Fossils Philosophical

BRONTOSAURUS HAD THE WRONG HEAD- NEVER EXISTED

Where evidence is scarce, in evolution, assumptions abound! A paleontologist had discovered the skeleton of a giant dinosaur but unfortunately no head was found. In pursuit of gaining fame, and beating out competitors, he placed a spare head on his skeleton thereby creating an imaginary species he named the brontosaurus. The impressive dinosaur with the wrong head was displayed at the Smithsonian! The head belonged to an Apatosaurus.

One of the best known dinosaurs in books and museums for the past hundred years, brontosaurus never really existed. The dinosaur’s skeleton was found with the head missing. To complete it, a skull found three or four miles away was added. No one knew this for years. The body actually belonged to a species of Diplodocus and the head was from an Apatosaurus.

The Bone Wars was the name given to a bitter competition between two paleontologists, Yale’s O.C. Marsh and Edward Drinker Cope of Philadelphia both splitters. Their mutual dislike of each other combined with their scientific ambition to discover new species of dinosaurs led them rush publications as each attempted to outdo the other. This was not limited to this event in history, today we find the same ambitions of fossil “splitters” looking for funding and new species especially regarding human evolution.

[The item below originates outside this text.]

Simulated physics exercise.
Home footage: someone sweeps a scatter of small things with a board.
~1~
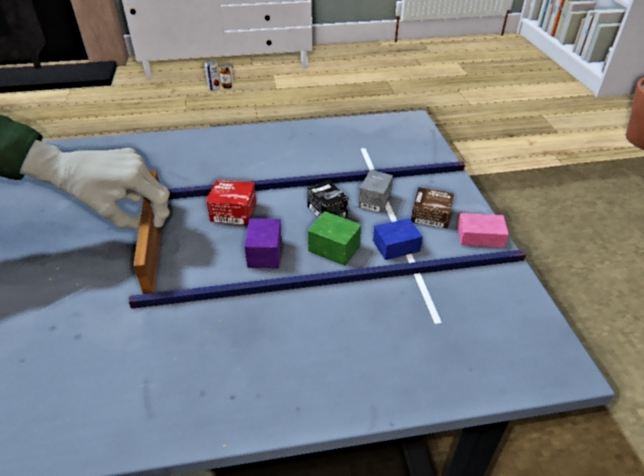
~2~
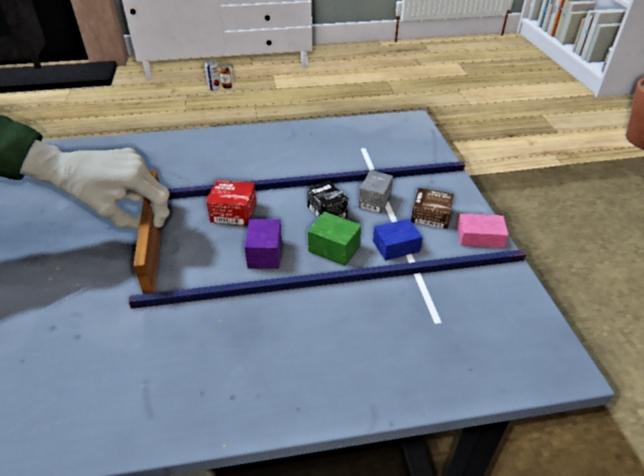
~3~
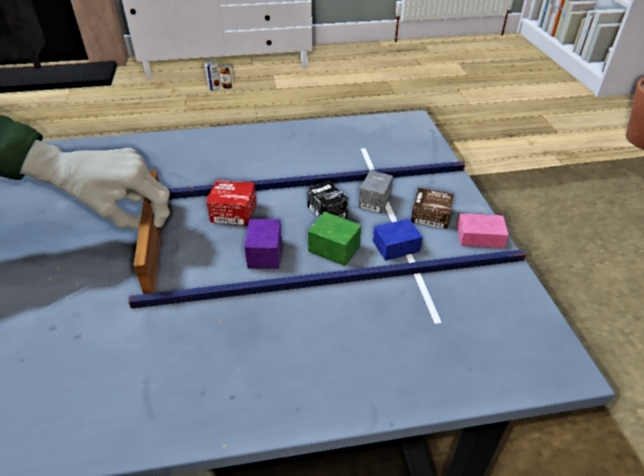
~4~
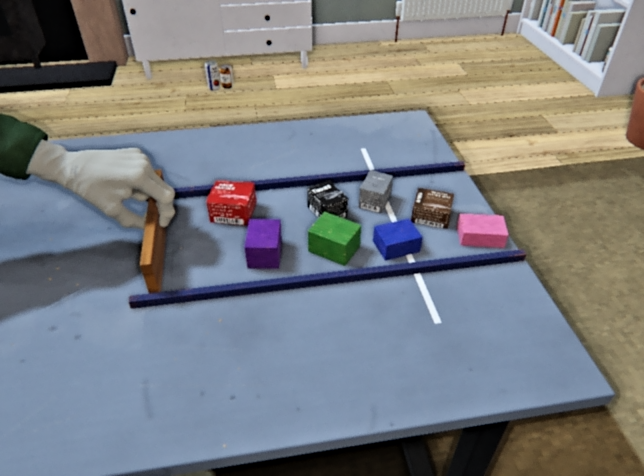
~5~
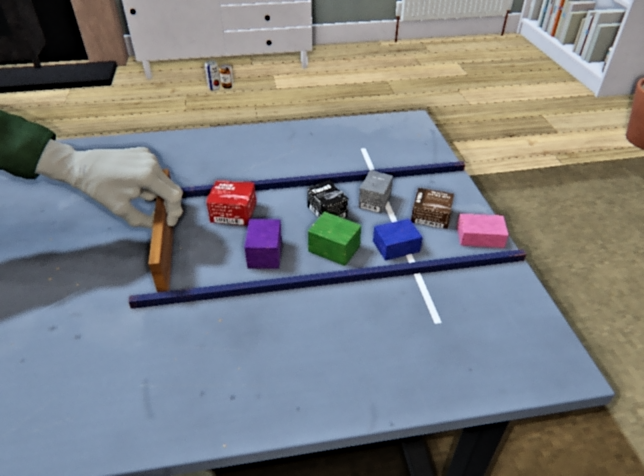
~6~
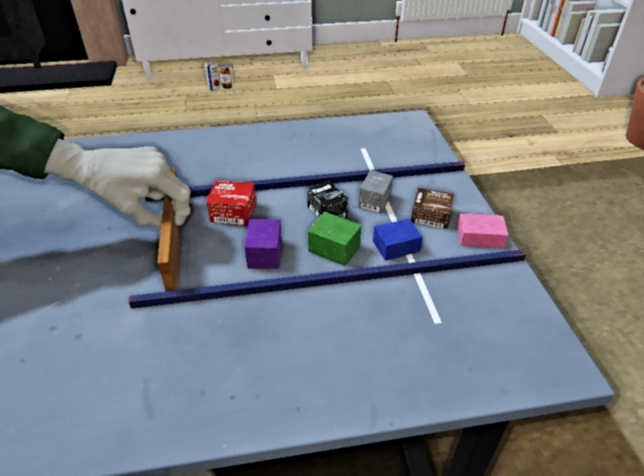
A gloved hand holding an upright orange-brown board slides it slowly a short way right between two dark blue rails on a grey-blue table, seen from above in a room with wooden flooring. Ahead of it sit red, black, grey and brown blocks behind purple, green, blue and pink ones, with a white strip crossing beneath. The board starts still, then moves without touching the blocks, which stay put, as does the camera.
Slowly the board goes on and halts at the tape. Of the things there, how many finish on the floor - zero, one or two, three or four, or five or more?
One or two finish on the floor.
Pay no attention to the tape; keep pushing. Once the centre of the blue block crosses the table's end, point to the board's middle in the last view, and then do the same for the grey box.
With the blue block it sits around (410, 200), with the grey box around (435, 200).
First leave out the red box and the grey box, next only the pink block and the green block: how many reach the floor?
Result: 1 in the first case, with 0 in the second.
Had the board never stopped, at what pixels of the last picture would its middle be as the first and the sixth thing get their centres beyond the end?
At (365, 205) for the first, at (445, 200) for the sixth.
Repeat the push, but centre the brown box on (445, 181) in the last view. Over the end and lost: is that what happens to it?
Well, this time it drops away.
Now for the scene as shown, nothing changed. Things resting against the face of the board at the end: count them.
The count is 2.
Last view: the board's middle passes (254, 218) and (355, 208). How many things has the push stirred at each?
First 2 and then 8.
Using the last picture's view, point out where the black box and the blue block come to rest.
The black box stops around (439, 197); the blue block around (496, 235).
Soon after, none off yet; pink block at rest near (482, 231); brown box at rest near (432, 208); blue block at rest near (397, 239).
In the end, the number that fall off is one or two; gone, pink block.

“There are stories of either Cope or Marsh telling their fossil collectors to smash skeletons that were still in the ground, just so the other guy couldn’t get them. It was definitely a bitter, bitter rivalry. The two burned through money, and were as much fame-hungry trailblazers as they were scientists.” (1)

It was in the heat of this competition, in 1877, that Marsh discovered the partial skeleton of a long-necked, long-tailed, leaf-eating dinosaur he dubbed Apatosaurus. It was missing a skull, so in 1883 when Marsh published a reconstruction of his Apatosaurus, Lamanna says he used the head of another dinosaur — thought to be a Camarasaurus — to complete the skeleton.

“Two years later, his fossil collectors that were working out West sent him a second skeleton that he thought belonged to a different dinosaur that he named Brontosaurus. But it wasn’t a different dinosaur. It was simply a more complete Apatosaurus — one that Marsh, in his rush to one-up Cope, carelessly and quickly mistook for something new.